Ma il neonato regno d’Italia non poteva permettersi di vedere indebolito l’ordinamento appena stabilito. Il lungotenente Cesare Augusto Bracci venne inviato a capo di quaranta uomini della Guardia Nazionale, alla quale si aggiunsero quattro carabinieri. Questi furono tempestivamente accerchiati e catturati nei pressi di Casalduni, dove vennero in seguito uccisi per ordine del brigante Angelo Pica.

La rappresaglia

«Di Pontelandolfo e Casalduni non rimanga pietra su pietra.»

(il generale Cialdini al colonnello Negri)

Una volta ottenuti i dettagli sull’accaduto, le autorità di Benevento informarono il generale Enrico Cialdini. Quest’ultimo ordinò, senza esitazione, che i comuni di Pontelandolfo e Casalduni venissero rasi al suolo, incendiati. E che venissero fucilati tutti “meno i figli, le donne, gli infermi“.

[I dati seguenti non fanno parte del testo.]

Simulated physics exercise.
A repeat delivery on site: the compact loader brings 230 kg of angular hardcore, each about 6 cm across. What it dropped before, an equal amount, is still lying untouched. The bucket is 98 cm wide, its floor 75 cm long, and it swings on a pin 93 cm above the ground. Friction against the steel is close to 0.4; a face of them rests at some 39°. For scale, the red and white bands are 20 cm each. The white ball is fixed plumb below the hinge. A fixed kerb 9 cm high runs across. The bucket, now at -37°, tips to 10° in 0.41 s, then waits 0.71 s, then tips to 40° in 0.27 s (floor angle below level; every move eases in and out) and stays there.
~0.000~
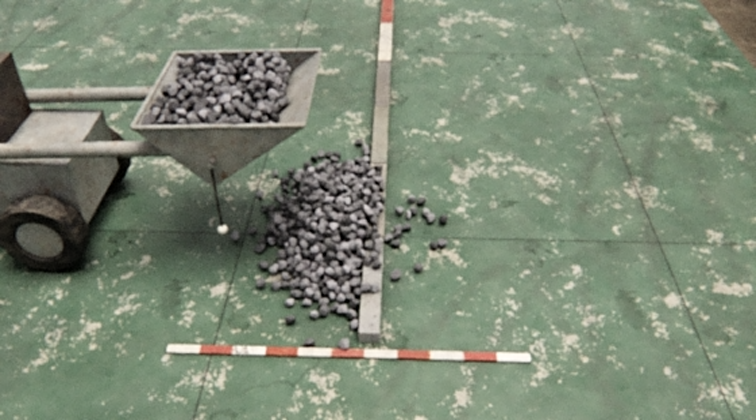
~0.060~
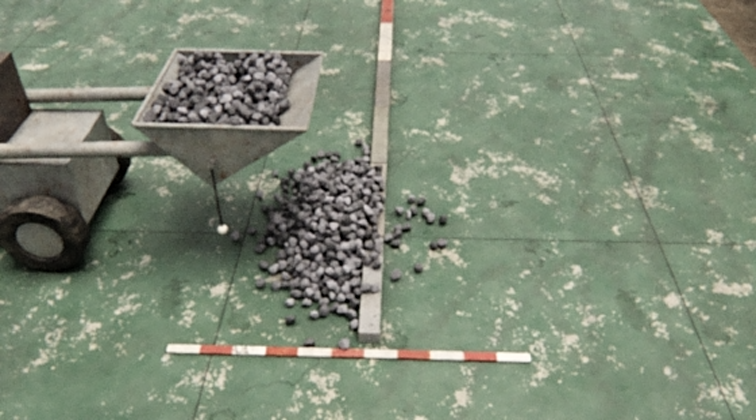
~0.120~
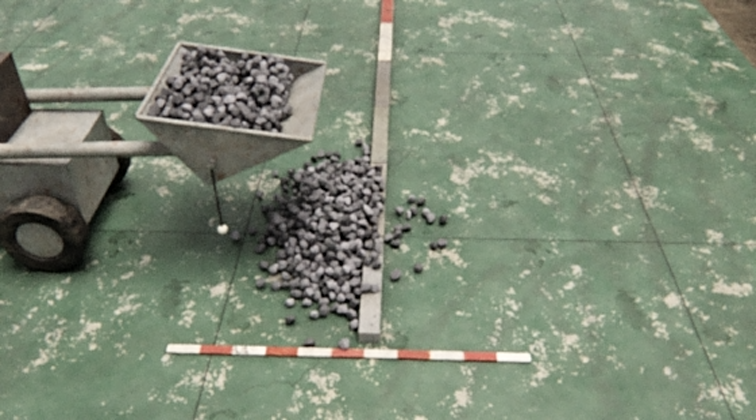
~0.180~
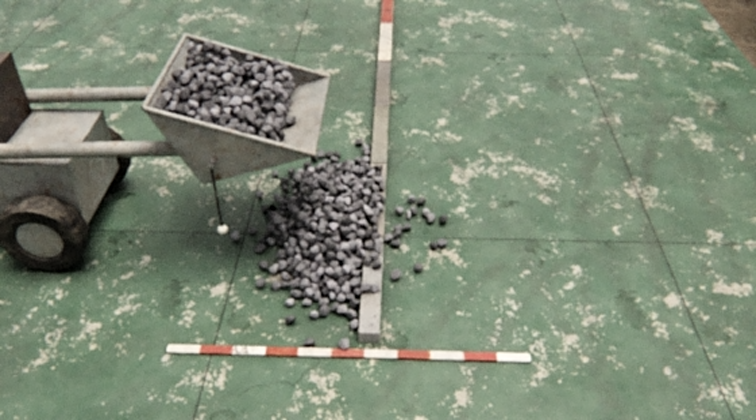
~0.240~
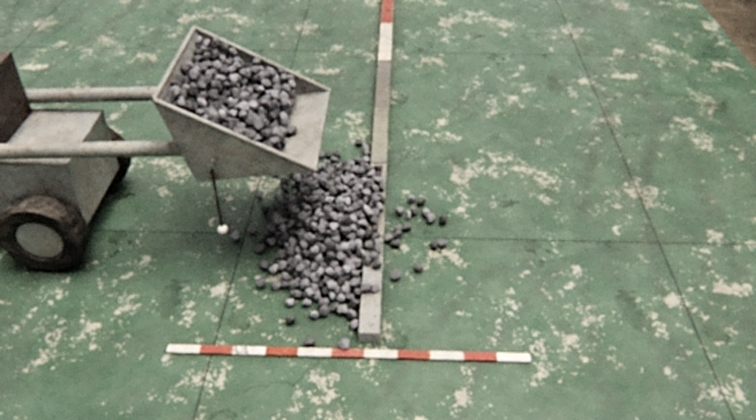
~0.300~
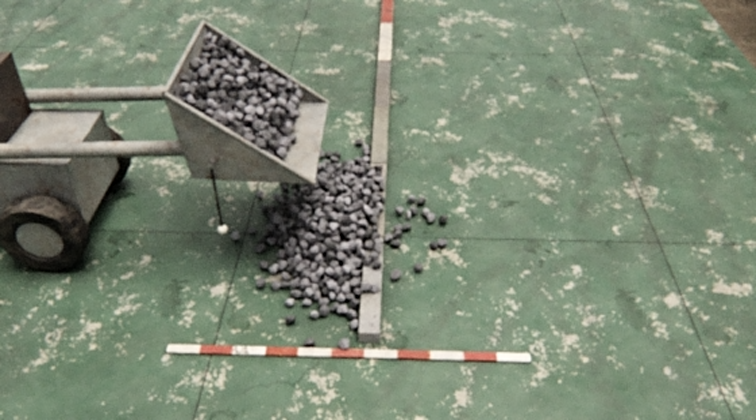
The footage shows a compact loader's bucket full of dark grey stones tilting steadily forward, its front lip lowering toward the right as the stones shift inside, while an earlier pile lies still against a kerb below.
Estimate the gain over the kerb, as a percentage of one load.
Roughly 8 per cent of a load more.
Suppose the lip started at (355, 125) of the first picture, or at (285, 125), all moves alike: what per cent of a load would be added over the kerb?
Near 55 per cent from the first place, 5 from the second.
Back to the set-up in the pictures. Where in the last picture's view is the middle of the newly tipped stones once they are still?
Around (320, 207).
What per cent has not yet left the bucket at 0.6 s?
Roughly 100 per cent is still inside.
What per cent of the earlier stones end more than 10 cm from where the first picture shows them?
About 5 per cent.
After 0.4 s the floor is at 10°; in per cent of one load, 100 in the bucket, 97 on this side of the kerb, 3 over the kerb; the foremost stones are at (429, 226).
After 0.6 s the floor is at 10°; in per cent of one load, 99 in the bucket, 98 on this side of the kerb, 3 over the kerb; the foremost stones are at (429, 226).
After 1.8 s the floor is at 40°; in per cent of one load, 24 in the bucket, 169 on this side of the kerb, 7 over the kerb; the foremost stones are at (438, 205).
After 4.2 s the floor is at 40°; in per cent of one load, 0 in the bucket, 189 on this side of the kerb, 11 over the kerb; the foremost stones are at (442, 207). Net gain over the kerb, 8.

All’alba del 14 agosto, due truppe raggiunsero i rispettivi paesi. Casalduni fu trovata quasi del tutto disabitata, dopo che una fuga di informazioni aveva fatto scoprire agli abitanti l’imminente arrivo dei militari.
A Pontelandolfo invece i cittadini vennero sorpresi nel sonno. Le loro case vennero saccheggiate ed incendiate. Chi fuggiva dalle fiamme veniva fucilato all’istante. Le donne furono vittime di stupri e sevizie, a dispetto dell’ordine impartito ai soldati di riparmiare loro, i bambini e i malati.

Ma questa è la guerra, si dice. E cosi venne ristabilito l’ordine nel Beneventano, dove ha preso forma il primo massacro civile, avvisaglia dei soprusi che verranno perpetrati in seguito.

Le vittime

A causa delle imprecisioni e della scarsità dei resoconti dell’epoca, il conteggio delle vittime della rappresaglia di Pontelandolfo e Casalduni varia a seconda delle ricerche svolte. Con certezza, almeno 13 persone perirono quel giorno. Ma altri autori affermano che le vittime fossero più di un migliaio, tra morti e feriti. Così commentò il colonnello Negri la notizia dell’avvenuto massacro: «Ieri mattina, all’alba, giustizia fu fatta contro Pontelandolfo e Casalduni. Essi bruciano ancora.»

Il contesto

È doveroso ricordare che tumulti simili accaddero in diverse parti di un sud Italia che – appena colonizzato in nome di una presunta necessità di  civilizzazione – vedava un invasore sostituirsi al secolare governo della dinastia dei Borbone sul Regno delle Due Sicilie. Le differenze culturali e linguistiche erano profondissime, nonché differenti le condizioni di sviluppo (sebbene questo sia un tema tutt’oggi dibattuto).

Il Sud oggi

Quel che è certo è che quanto accaduto in quella notte nel 1861, all’alba dell’unificazione della penisola italiana, rimarrà una traccia indelebile dei soprusi ai danni delle popolazioni del meridione, da sempre relegate a ruoli minori e aspettative ridimensionate. È quella questione meridionale, che ci mantiene ancora immobilizzati dalla mancanza di infrastrutture e di lavoro, da più di un secolo di mala gestione e gravati dai peggiori stereotipi.

Solo nel 2011, un secolo e mezzo dopo i fatti, Giuliano Amato – l’allora presidente del comitato per le celebrazioni del 150esimo anno dall’Unità d’Italia – definì la città come «martire d’Italia, porgendo le scuse della nazione ai suoi abitanti.»